An emerging powerhouse in the transaction processing middleware market, BEA acquires Top End middleware technology and related software from NCR.

BEA Systems continues to gobble up technology on its way to becoming a powerhouse in the transaction processing middleware market.

Today, BEA said it will acquire Top End middleware technology and related software from NCR. Financial terms were not disclosed. BEA will make employment offers to approximately 65 NCR employees responsible for Top End development and service, the company said.

BEA already sells Tuxedo, a similar transaction processing middleware product that it acquired from Novell several years ago.

The company is also acquiring a reputation for buying technology and combining it to create new products.

Next month, BEA will debut a project code-named Iceberg that combines its Tuxedo middleware with MessageQ, a message queuing product, and object request broker technology it purchased from Digital Equipment last year.

Iceberg, along with a similar product already shipping from IBM, called Component Broker, are examples of the consolidation occurring in what has been a staid market for transactional middleware.

Transaction processing middleware, an older technology used for years to manage data traffic on large mainframe and Unix-based systems, is becoming increasingly important as companies build e-commerce systems that combine new Web technology linked to older business applications.

The software is designed to make sure business transactions--credit card orders, airline reservations, money transfers--don't get lost. Products like Top End, Tuxedo, and IBM's CICS and Encina can also be used to access distributed applications running on disparate operating systems and hardware.

Newer products, like Iceberg, and the combination of Microsoft's Transaction Server, Message Queue Server, and its COM (component object model) framework, join new object technology with time-tested transaction software to address emerging e-commerce applications and application integration projects.

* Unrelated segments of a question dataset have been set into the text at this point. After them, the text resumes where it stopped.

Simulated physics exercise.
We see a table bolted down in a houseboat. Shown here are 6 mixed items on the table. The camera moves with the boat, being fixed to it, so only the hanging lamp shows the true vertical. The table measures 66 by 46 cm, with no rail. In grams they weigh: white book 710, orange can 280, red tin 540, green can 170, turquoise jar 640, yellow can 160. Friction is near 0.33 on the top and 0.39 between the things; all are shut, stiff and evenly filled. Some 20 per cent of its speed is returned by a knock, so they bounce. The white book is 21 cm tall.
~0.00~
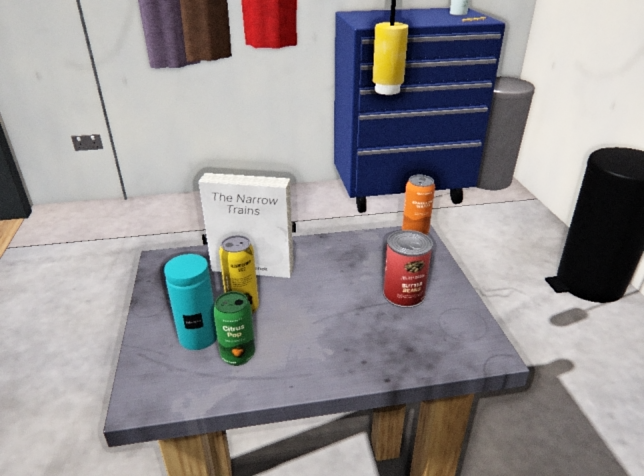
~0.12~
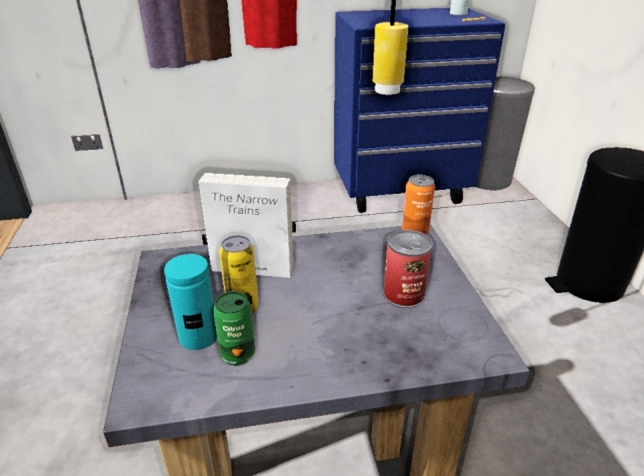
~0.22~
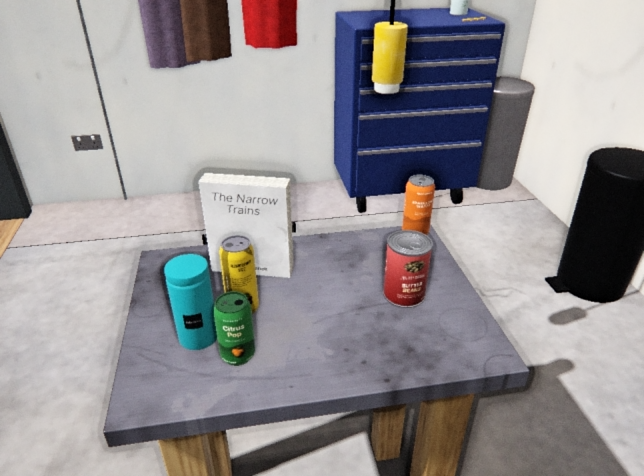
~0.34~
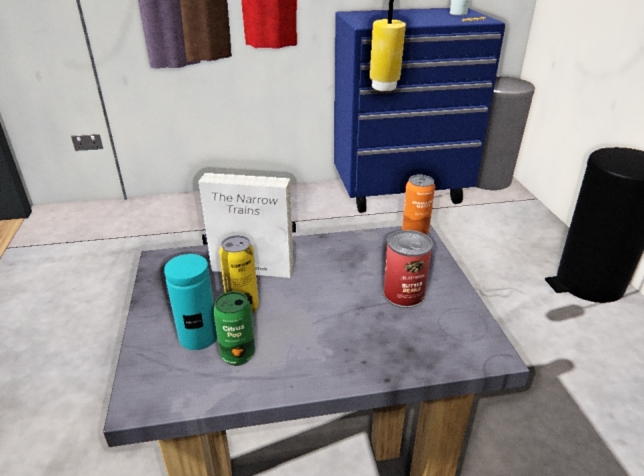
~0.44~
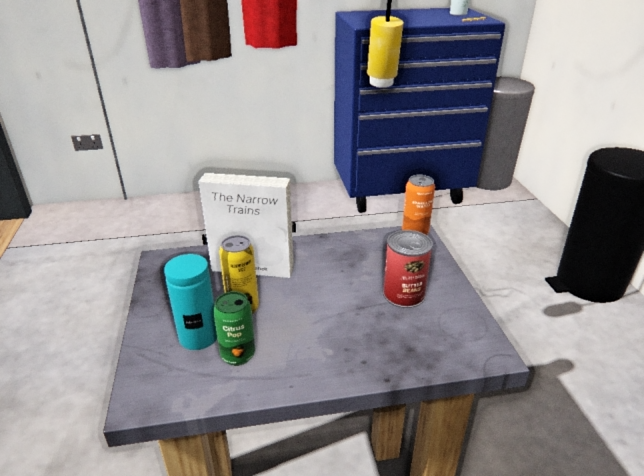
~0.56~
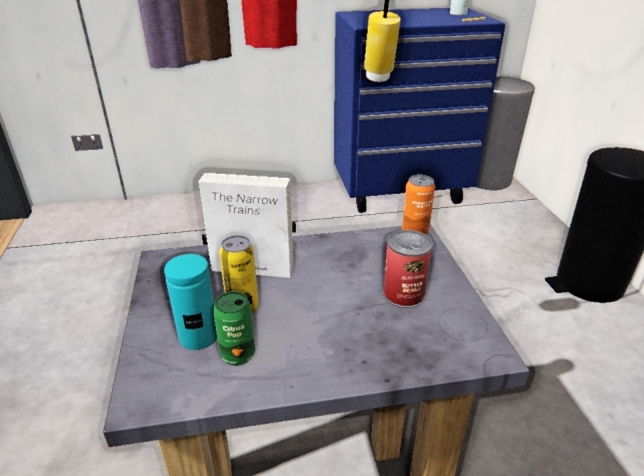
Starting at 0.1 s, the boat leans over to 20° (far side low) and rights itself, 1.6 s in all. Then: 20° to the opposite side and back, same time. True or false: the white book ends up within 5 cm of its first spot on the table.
False.
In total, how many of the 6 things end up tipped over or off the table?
The count is 1.
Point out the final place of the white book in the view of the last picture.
Roughly at pixel (270, 262).
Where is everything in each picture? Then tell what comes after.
The first frame shows boat level; white book (249, 227); orange can (418, 208).
The second frame shows boat level; green can (235, 330); turquoise jar (193, 303).
The third frame shows heel 1°, far side down; yellow can (240, 278); orange can (418, 208).
The fourth frame shows heel 4°, far side down; red tin (407, 269); green can (235, 330).
The fifth frame shows heel 8°, far side down; turquoise jar (193, 303); yellow can (240, 278).
The sixth frame shows heel 12°, far side down; white book (249, 227); orange can (418, 208).
After 1.16 s, heel 15°, far side down; white book now off the table; yellow can moved 2 cm; green can moved 2 cm.
After 1.66 s, boat level; yellow can moved 2 cm; green can moved 2 cm; orange can moved 2 cm.
In the end (3.8 s), off the table, white book; the other 5 under 5 cm from the start. At the end, from the last picture's camera, white book near (270, 262).
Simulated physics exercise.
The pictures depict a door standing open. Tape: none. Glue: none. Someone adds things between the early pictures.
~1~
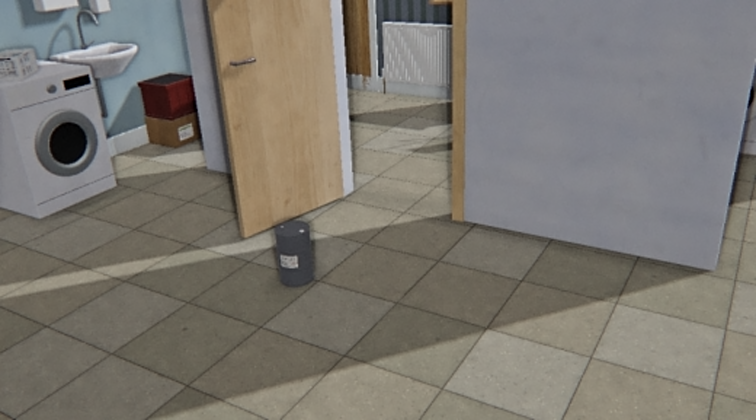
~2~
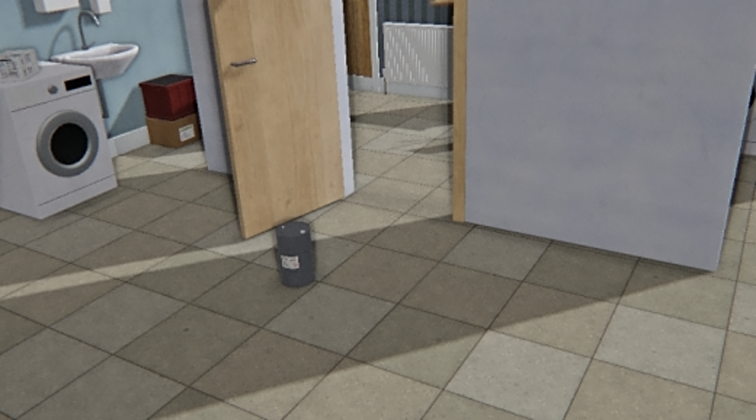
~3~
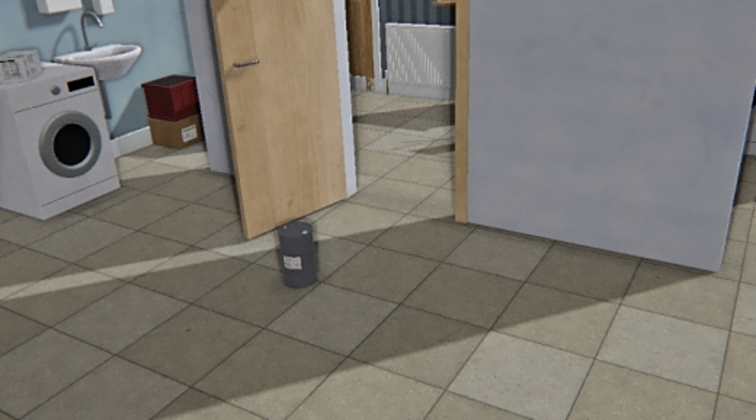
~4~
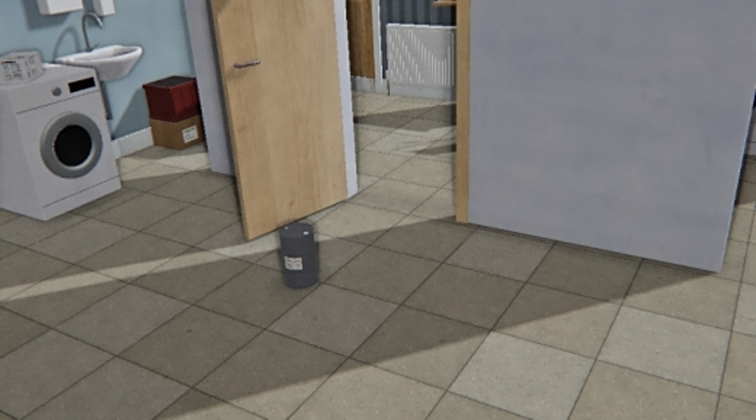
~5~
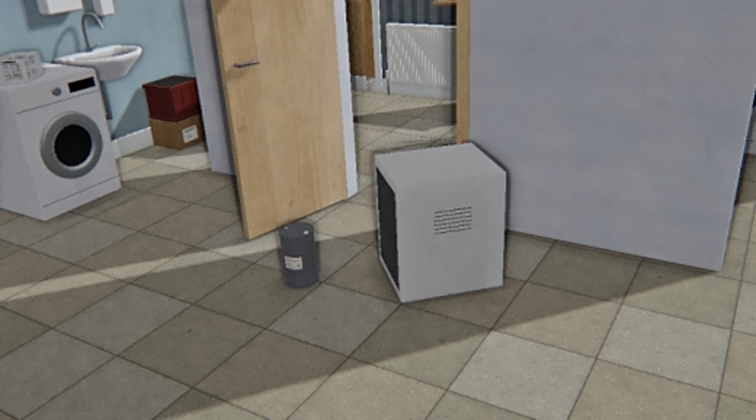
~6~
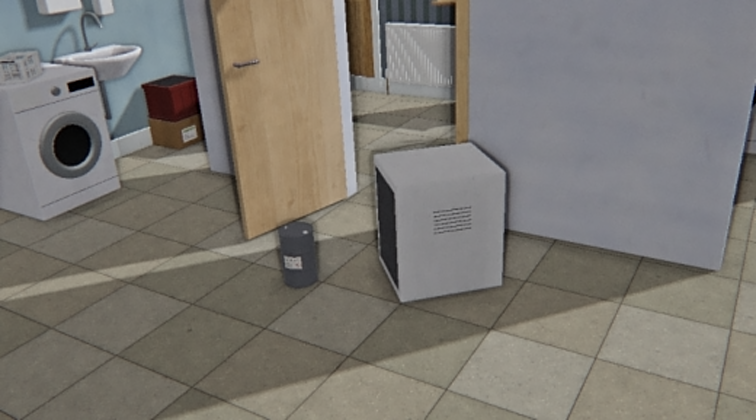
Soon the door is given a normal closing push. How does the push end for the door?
My prediction is that the door will travel its full swing.
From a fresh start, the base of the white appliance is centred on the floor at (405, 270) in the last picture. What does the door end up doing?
Then it swings home.
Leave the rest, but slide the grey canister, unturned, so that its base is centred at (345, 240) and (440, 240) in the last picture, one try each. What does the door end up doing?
In order, the door is hindered, then swings completely to.
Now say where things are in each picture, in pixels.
Door wide open and still; grey canister (295, 254), in the first frame.
Door wide open and still; grey canister (296, 254), in the second frame.
Door wide open and still; grey canister (298, 255), in the third frame.
Door wide open and still; grey canister (299, 256), in the fourth frame.
Door wide open and still; grey canister (299, 255), in the fifth frame.
Door wide open and still; white appliance (437, 220); grey canister (298, 255), in the sixth frame.
Then, 0.70 s later than the last frame, door at 89°.
Then, 1.40 s later than the last frame, door at 60°.
Then, 2.00 s later than the last frame, door at 35°.
Then, 2.50 s later than the last frame, door at 14°.
When it is over, door at 0°; both as before. End places, in pixels of the last picture, white appliance near (437, 220).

These novel products "combine the goodness of the object world with the robustness of transaction processing monitors," said Karen Boucher, an analyst with the Standish Group. "Lots of companies are doing this [integration]. Customers are confused over which package to buy, so this gives them one package to use in a number of different environments."

They also position companies like BEA to address the booming market for software that can act as a bridge to integrate systems from multiple vendors. Companies like CrossWorlds and Vitria also sell application integration software packages specifically made to link dissimilar systems.

BEA plans to combine Top End and Tuxedo into a single, future package, nor directly related to Iceberg, according to the company. The move surprised some market watchers. "I don't understand how they plan to do that [integration]. They're similar products, but they work in two totally different ways," Boucher said.

"They're basically the same product, trying to do the same thing. To combine both...I don't see how that's possible," Boucher said.

BEA did not disclose exact financial terms of the deal. But Wendell Laidley, an analyst with Deutsche Morgan Grenfell said he estimates that BEA paid between $70 million and $80 million for Top End. The company will disclose additional details tomorrow when it announces its quarterly earnings.

Laidley was also at a loss to explain why BEA would buy a technology so similar to something it already owns. But, he said the deal is "more of a play to get additional customers."

But Yefim Natis, an analyst with the Gartner Group, said the reason is clear. "Now, when you need to build enterprise systems, you go to BEA. They become the authority on enterprise computing."

Boucher also praised Top End's technology. "It's the cream of the crop of transaction processing monitors. It's an excellent product," she said.